BHP’s Andrew Mackenzie more bullish on China – by John Kehoe (Australian Financial Review – September 17, 2015)

BHP Billiton chief executive Andrew Mackenzie has signalled that China may have turned a corner, saying he had shifted from a slight “bear” on the world’s second largest economy three months ago to once against siding with the China “bulls”.

Mr Mackenzie, speaking in Washington, said BHP’s key commodities including iron ore, coal, copper and oil were “still flowing” through Chinese ports and there was no inventory build-up.

“If we compare to three or four months ago, things are a little better, not worse,” Mr Mackenzie said after delivering a speech to the US Chamber of Commerce.

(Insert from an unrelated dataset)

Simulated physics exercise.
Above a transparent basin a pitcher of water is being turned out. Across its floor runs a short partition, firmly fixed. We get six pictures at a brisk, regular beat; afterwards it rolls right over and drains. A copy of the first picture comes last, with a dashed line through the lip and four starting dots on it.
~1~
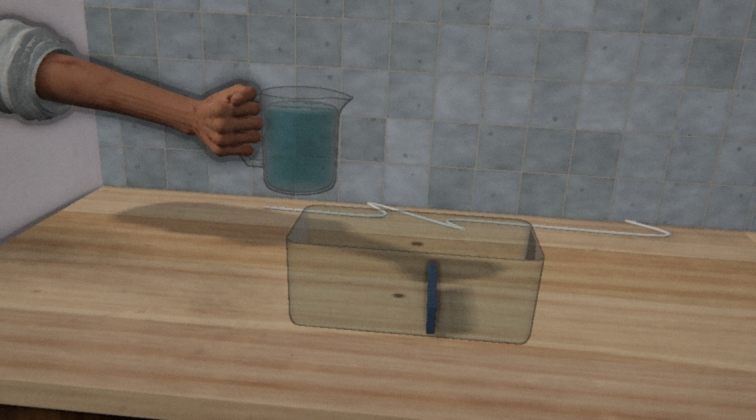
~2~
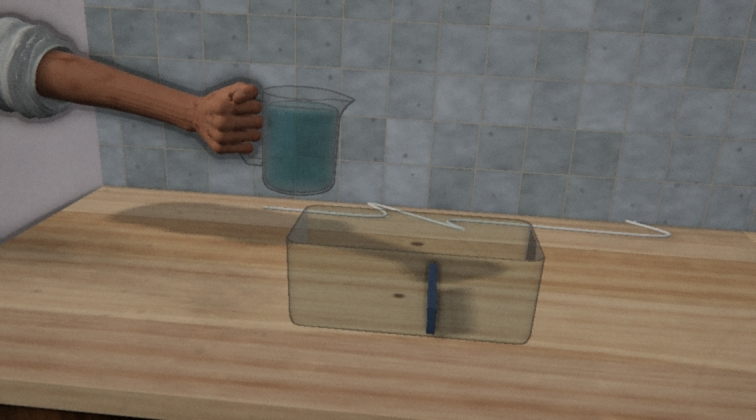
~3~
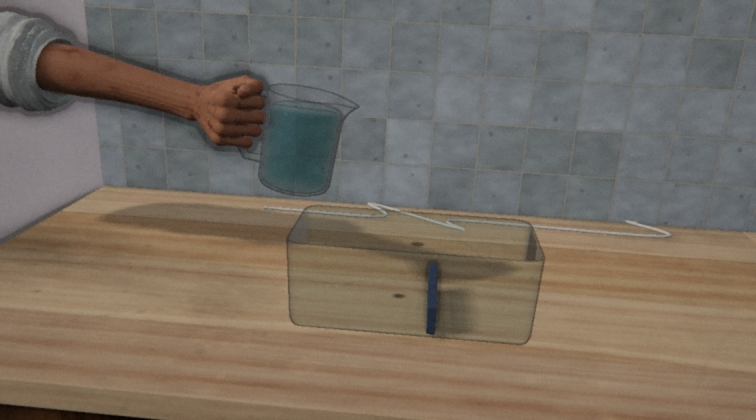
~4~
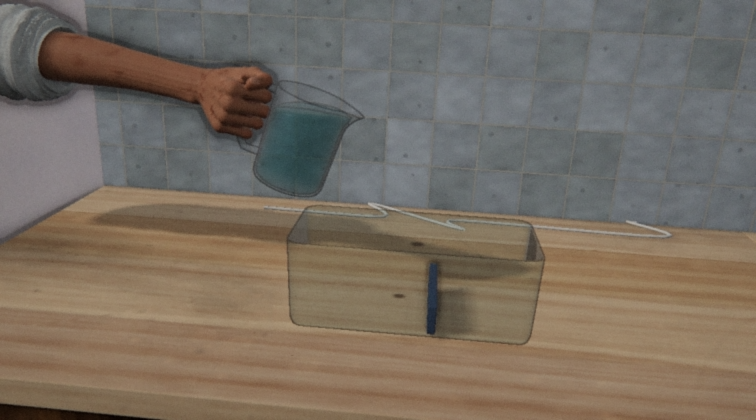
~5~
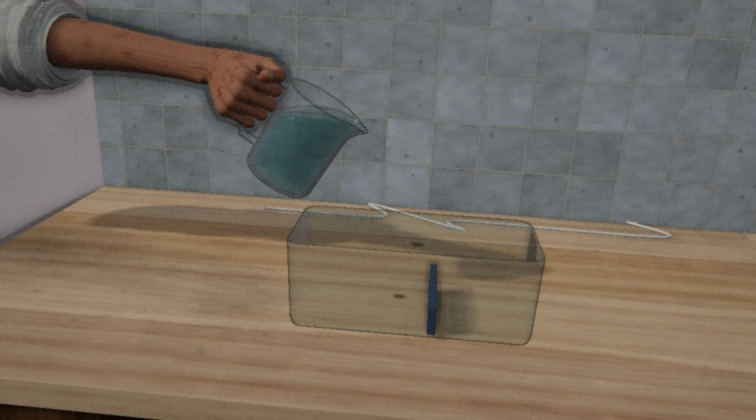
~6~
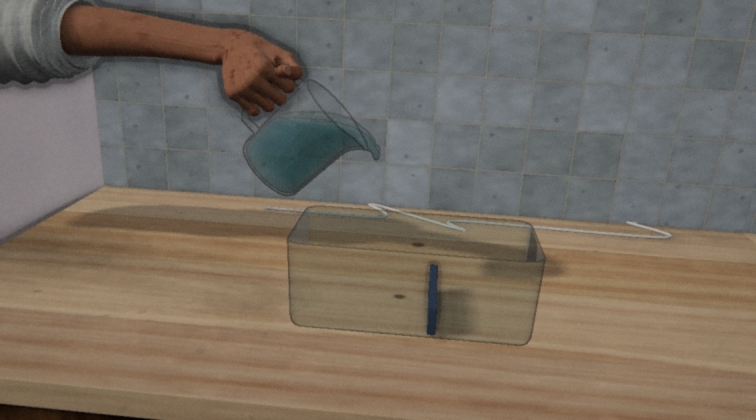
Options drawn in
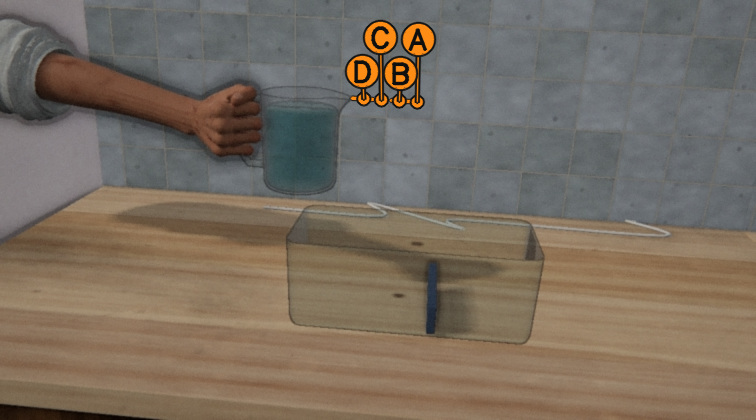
A hand tilts a pitcher of blue water rightward above a clear basin until water reaches its lip.
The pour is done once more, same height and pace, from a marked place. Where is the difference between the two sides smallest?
Best: B.
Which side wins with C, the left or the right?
The left one.
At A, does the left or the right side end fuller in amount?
The right side.
On the marked copy, A at (417, 102); B at (399, 100); C at (381, 99); D at (363, 98).
With A, about 21 % ends left of the wall and 78 % right of it.
With B, about 52 % ends left of the wall and 47 % right of it.
With C, about 81 % ends left of the wall and 15 % right of it; 3 % is lost outside.
With D, about 89 % ends left of the wall and 7 % right of it; 4 % is lost outside.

BHP’s business activity offers a sneak peak into key sections of the Chinese economy, because the miner is a large supplier of commodities used to construct buildings, bridges, cars and other metals-intensive objects.

A range of recent disappointing economic data suggests Australia’s biggest export market may be slowing faster than most economists had anticipated.

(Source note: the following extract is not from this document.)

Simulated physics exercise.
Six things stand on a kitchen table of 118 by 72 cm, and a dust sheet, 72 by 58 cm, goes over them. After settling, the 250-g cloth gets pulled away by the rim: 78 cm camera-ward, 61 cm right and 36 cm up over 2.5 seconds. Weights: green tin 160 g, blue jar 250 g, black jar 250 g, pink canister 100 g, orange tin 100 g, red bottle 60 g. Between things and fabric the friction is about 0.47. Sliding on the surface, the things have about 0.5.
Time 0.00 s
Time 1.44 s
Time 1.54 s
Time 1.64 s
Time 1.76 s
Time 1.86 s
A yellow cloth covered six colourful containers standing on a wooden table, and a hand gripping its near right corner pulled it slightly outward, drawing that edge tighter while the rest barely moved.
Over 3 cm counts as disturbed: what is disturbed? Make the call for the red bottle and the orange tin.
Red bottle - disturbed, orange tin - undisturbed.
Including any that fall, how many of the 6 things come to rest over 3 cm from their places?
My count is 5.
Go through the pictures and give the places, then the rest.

The share prices of mining companies such as BHP and Rio Tinto have fallen in recent weeks, amid falling commodity prices, a devaluation of the yuan and a Chinese stock market plunge.

After a partial recovery in the price of iron ore in recent weeks, Mr Mackenzie admitted there was more “downside” to the iron ore price due to the volume of new production coming on stream.

“The price risk is slightly to the downside,” Mr Mackenzie said.

Iron ore for January delivery on the Dalian Commodity Exchange, the most traded contract, closed down 3.2 per cent at to $US62 a tonne, Reuters reported Wednesday.